Em português, temos gentílicos que passaram a apelido: de Bragança, de Travassos, etc. Na Grécia antiga, não havendo apelidos, os indivíduos eram conhecidos pelo seu nome, seguido do nome do pai e/ou do da terra onde tinham nascido. Assim se distinguia Xenofonte de Atenas (o historiador) de Xenofonte de Éfeso (o escritor de ficção), ou Aristófanes de Atenas (o comediógrafo) de Aristófanes de Bizâncio (o bibliotecário de Alexandria). Para designar o patronímico, usava-se frequentemente o elemento -id-: Zeus, filho de Crono, é chamado de Crónida; Agamémnon e Menelau, filhos de Atreu, são conhecidos como os Atridas; Aquiles, filho de Peleu, é o Pelida. Em Portugal, há apelidos que também começaram por ser indicadores do nome do pai: Fernandes – filho de Fernando; Mendes – filho de Mendo; Bernardes – filho de Bernardo; e tantos outros. Atualmente, perdemos essa noção, na nossa e em outras línguas onde um fenómeno parecido ocorria: hoje, um inglês chamado Johnson não é, necessariamente o filho (son) de alguém chamado John.
Os nossos nomes
Na hora de escolher o nome dos filhos, devemos ter sempre muito cuidado, porque há nomes tão cheios de história que pode ser desafiante carregá-los a vida toda.
Termino com um excerto do conto «As Noites da Íris Negra», de Enrique Vila-Matas:
«– E que espécie de homem é Uli? – perguntei.

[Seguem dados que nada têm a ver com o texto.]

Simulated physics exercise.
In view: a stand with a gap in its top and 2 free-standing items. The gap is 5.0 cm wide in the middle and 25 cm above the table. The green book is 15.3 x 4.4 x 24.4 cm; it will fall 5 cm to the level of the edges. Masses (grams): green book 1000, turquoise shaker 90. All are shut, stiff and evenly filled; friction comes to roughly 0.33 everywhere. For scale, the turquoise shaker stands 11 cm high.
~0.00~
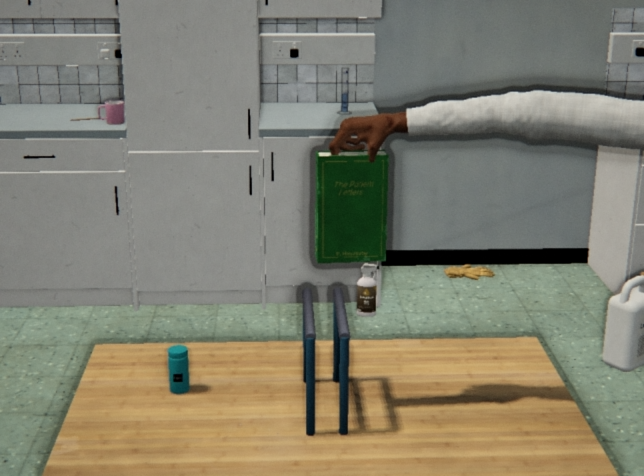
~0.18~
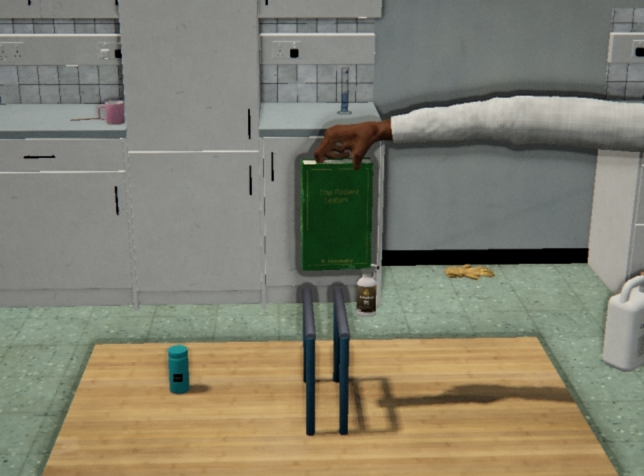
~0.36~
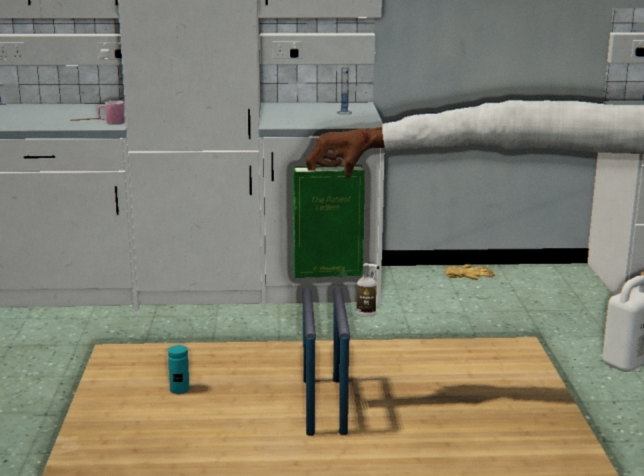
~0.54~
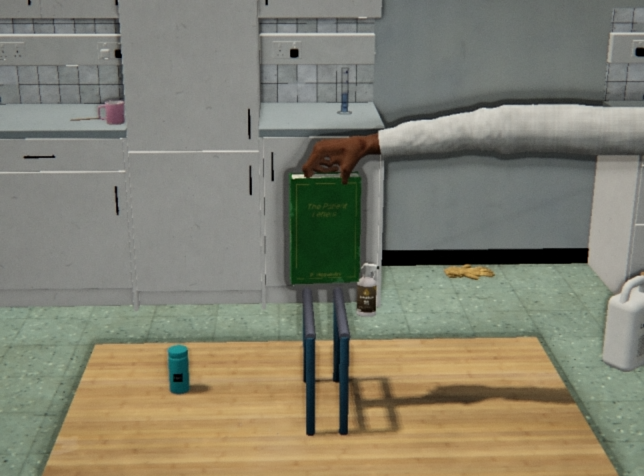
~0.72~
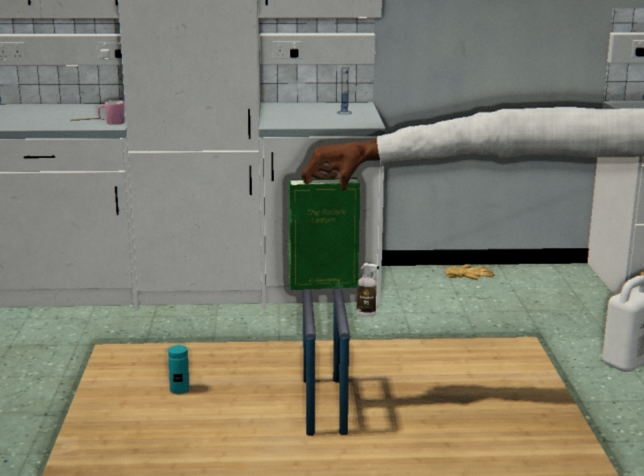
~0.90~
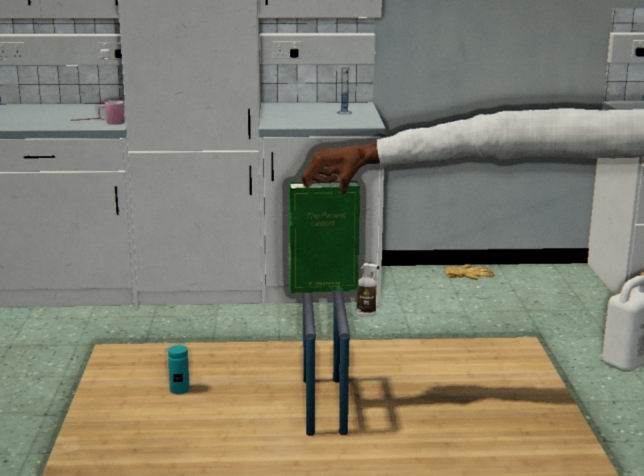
Green book gripped from above by a hand, moving left and lowering to hover over a blue stand, turquoise shaker standing still.
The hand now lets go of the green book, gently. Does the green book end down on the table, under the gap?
The book stays on top.
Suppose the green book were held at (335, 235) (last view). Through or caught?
Then it lodges.
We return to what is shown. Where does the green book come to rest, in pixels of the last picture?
Around (324, 259).
After 1.10 s, green book moved 5 cm near (324, 258).
After 1.20 s, green book resting near (325, 260).
In the end (1.9 s), not toppled but over 4 cm from the start, green book; turquoise shaker under 4 cm from the start. At the end, from the last picture's camera, green book near (324, 259). The book is caught.
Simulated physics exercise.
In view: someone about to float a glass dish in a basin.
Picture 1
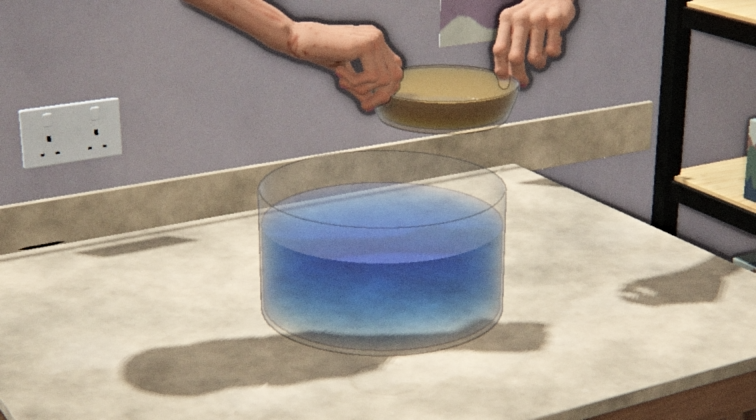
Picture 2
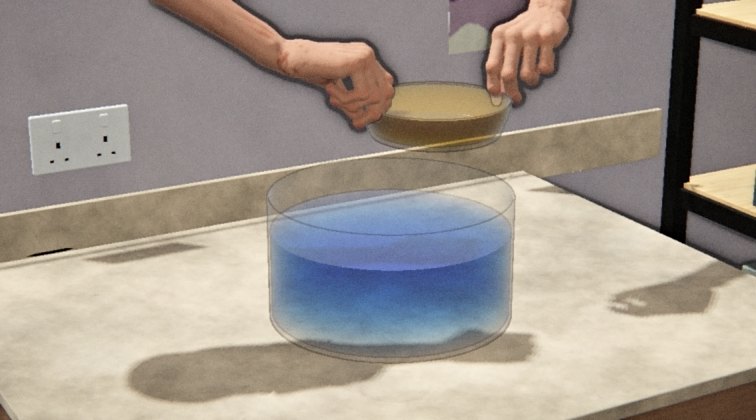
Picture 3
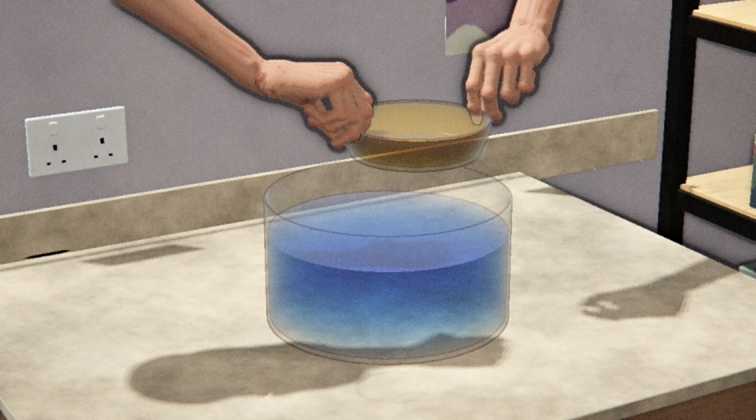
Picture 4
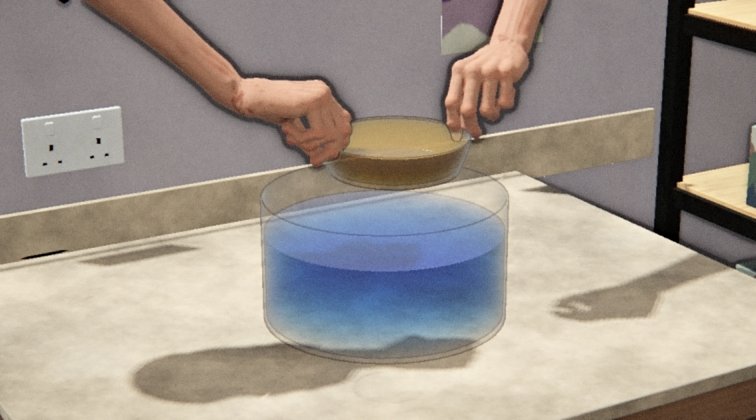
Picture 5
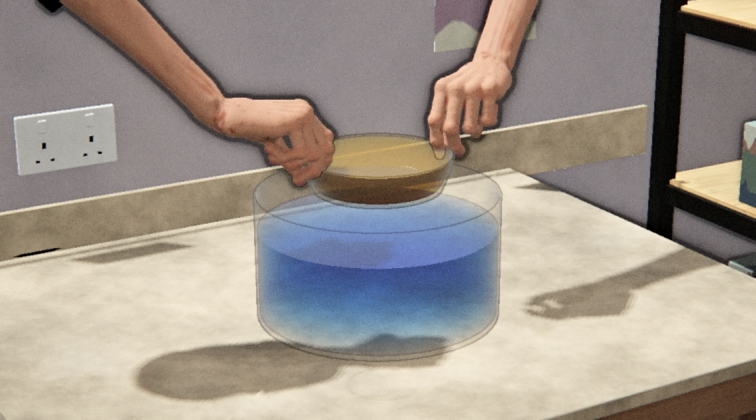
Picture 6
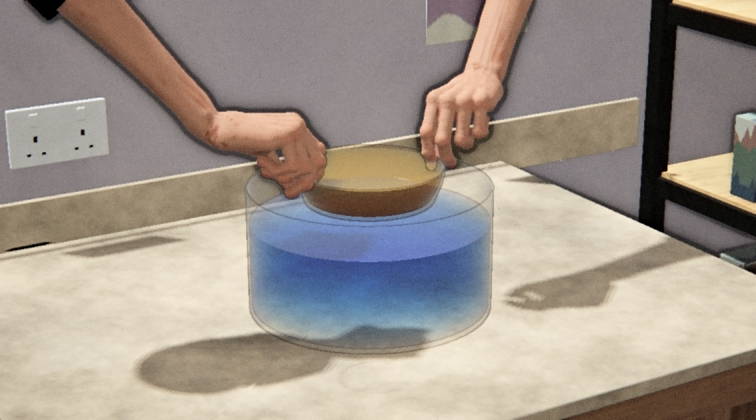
Shallow glass dish of amber-brown liquid being lowered by two hands, moving down and slightly left over a clear basin of blue liquid.
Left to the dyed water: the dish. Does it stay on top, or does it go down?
My guess is it does not stay up after the hands leave.
A moment on, the dish dips into the dyed water.
Further on, dyed water pours in over its rim.
When it is over, the dish lies on the bottom.
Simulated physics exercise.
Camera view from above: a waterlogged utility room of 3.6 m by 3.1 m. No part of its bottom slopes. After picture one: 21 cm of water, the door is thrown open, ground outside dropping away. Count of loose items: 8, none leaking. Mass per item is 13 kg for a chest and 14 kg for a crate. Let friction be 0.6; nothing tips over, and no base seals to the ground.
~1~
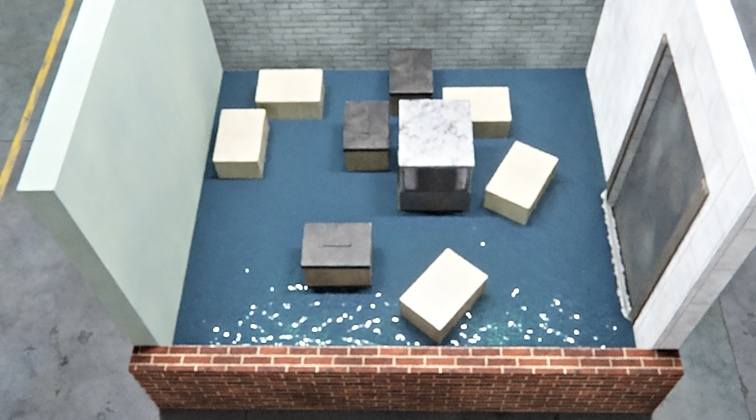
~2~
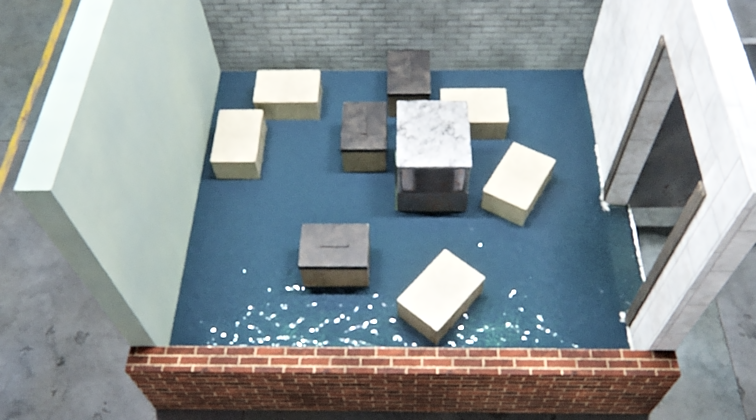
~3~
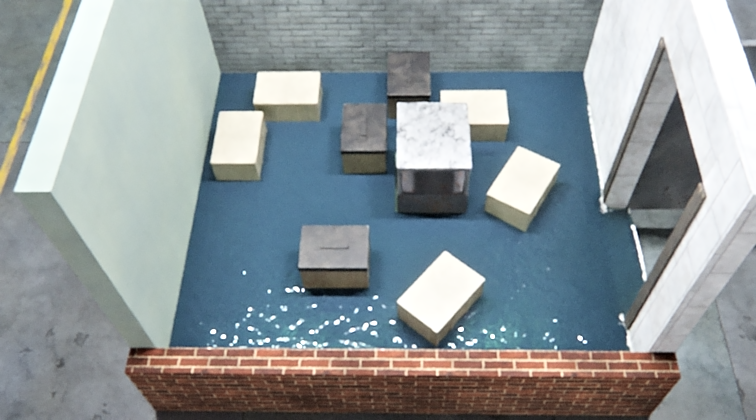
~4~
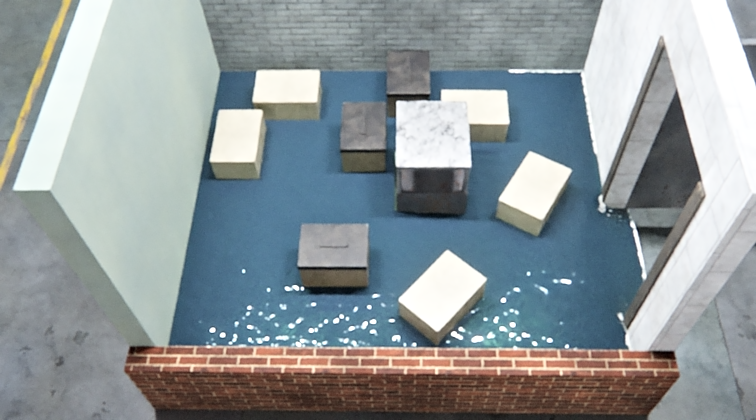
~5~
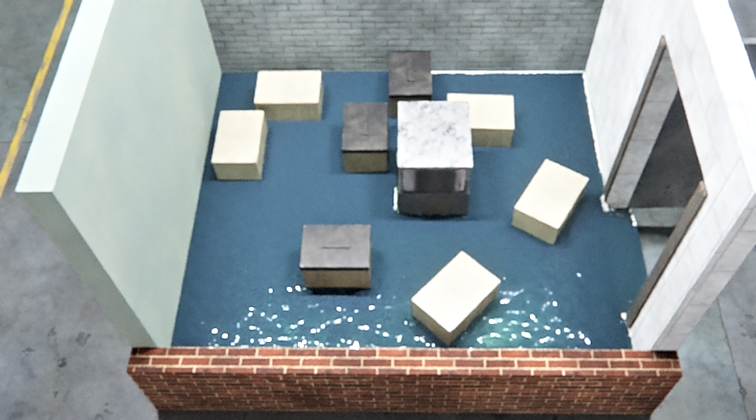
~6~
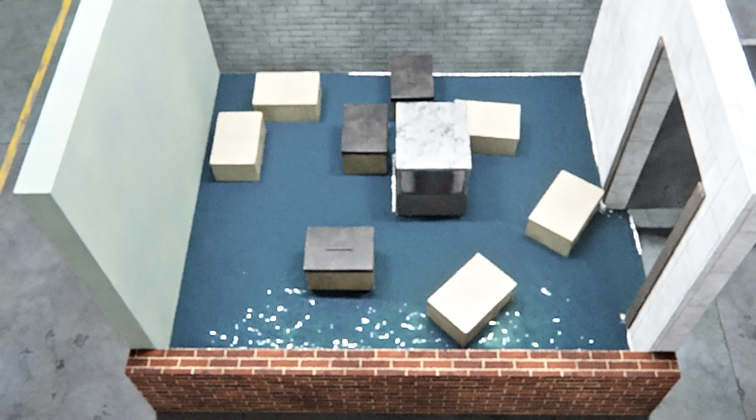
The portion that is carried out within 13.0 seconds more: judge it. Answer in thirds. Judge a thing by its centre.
The share is between one third and two thirds.
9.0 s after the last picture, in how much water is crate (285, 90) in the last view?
Roughly 11 cm.
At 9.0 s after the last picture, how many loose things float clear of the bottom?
I get 4.
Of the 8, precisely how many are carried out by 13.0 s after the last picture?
That comes to 5 in all.
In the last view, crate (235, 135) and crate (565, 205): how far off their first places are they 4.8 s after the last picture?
The first is 20 cm off, the second is washed out.
Then, 1.0 s after the last picture 1 of 8 are out; 7 afloat.
Then, 4.8 s after the last picture 3 of 8 are out; 5 afloat.
Then, 9.0 s after the last picture 4 of 8 are out; 4 afloat.
Then, 13.0 s after the last picture 5 of 8 are out; 3 afloat.
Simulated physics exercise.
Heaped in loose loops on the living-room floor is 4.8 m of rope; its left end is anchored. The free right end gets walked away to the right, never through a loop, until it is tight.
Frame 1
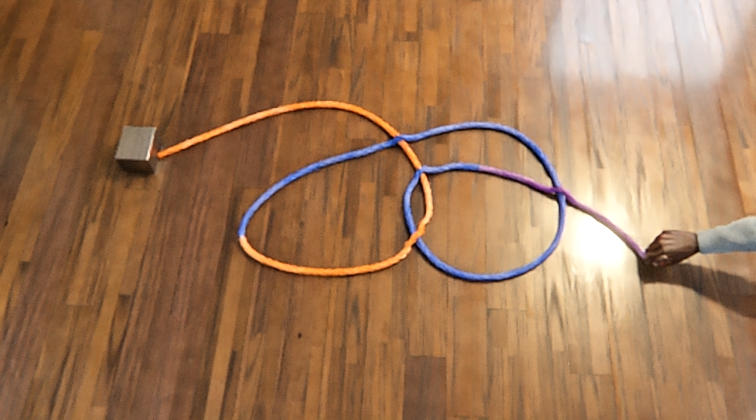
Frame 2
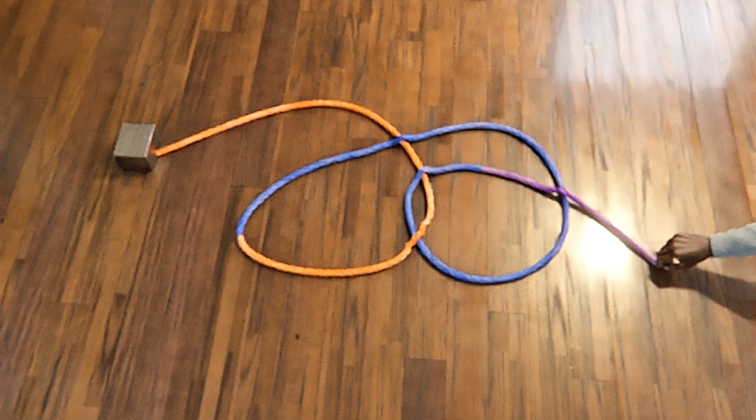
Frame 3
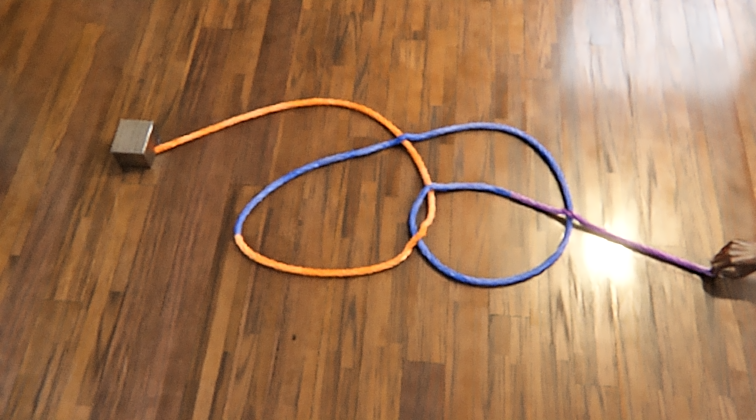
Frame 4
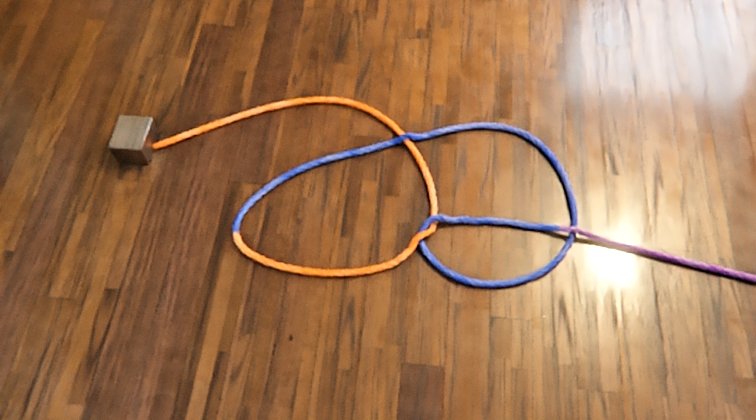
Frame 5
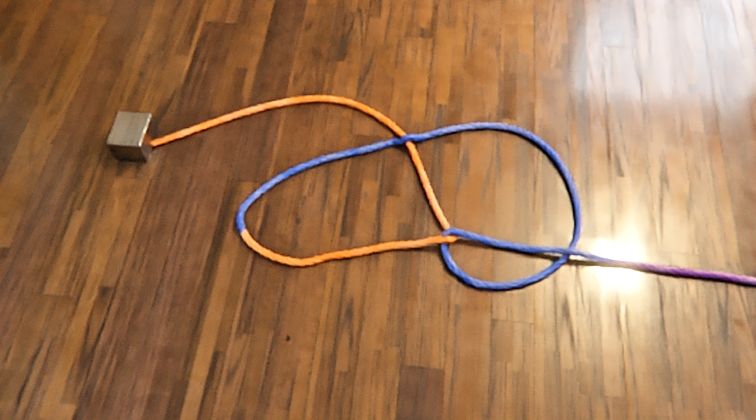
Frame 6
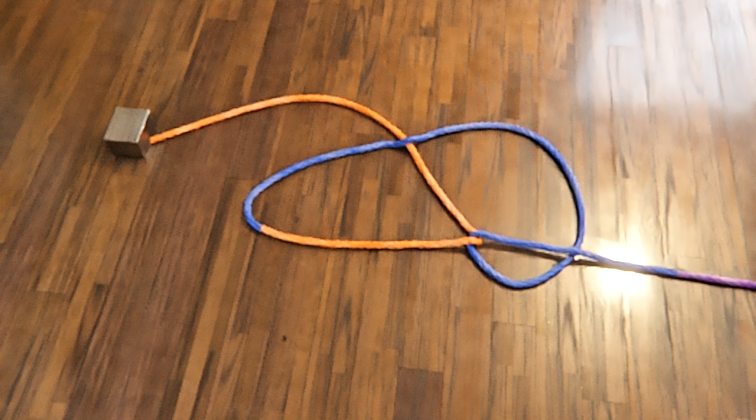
To begin with, an orange, blue and purple rope lies in overlapping loops on a wooden floor, one end at a small block, while a hand at right grips the other. The hand pulls the purple end rightward out of view, then the rope straightens there and the lower loops shrink and shift right.
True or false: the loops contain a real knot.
True.
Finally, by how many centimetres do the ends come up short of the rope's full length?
About 20 cm.
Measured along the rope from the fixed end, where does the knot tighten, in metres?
About 1.4 m from the fixed end.
Next, the ends are 2.9 m apart, loops still 35 cm across.
Then, the ends are 3.6 m apart, loops still 20 cm across.
After that, the ends are 4.4 m apart, loops still 17 cm across.
Later, the ends are 4.6 m apart, loops still 6 cm across.
At the end, the ends are 4.6 m apart, loops still 8 cm across.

– Ulisses – disse Catão. – E uma nossa irmã, que já morreu, chamava-se Medeia. Os nossos pais levaram longe de mais, como veem, o seu amor pela antiguidade clássica. (…) Os nomes marcam muito a vida das pessoas (…). Aquiles ou Diomedes ficavam-lhe melhor. Ter-lhe-iam inculcado um espírito pretensioso, guerreiro, orgulhoso. Mas não. Tiveram que chamá-lo Ulisses, e isso creio, ao fim e ao cabo, foi-lhe fatal.» (In Suicídios Exemplares, p.90. de, Assírio & Alvim, tradução de Miguel Castro Henriques).
Por vezes, temos de fazer as pazes com o nosso nome. Eu já fiz.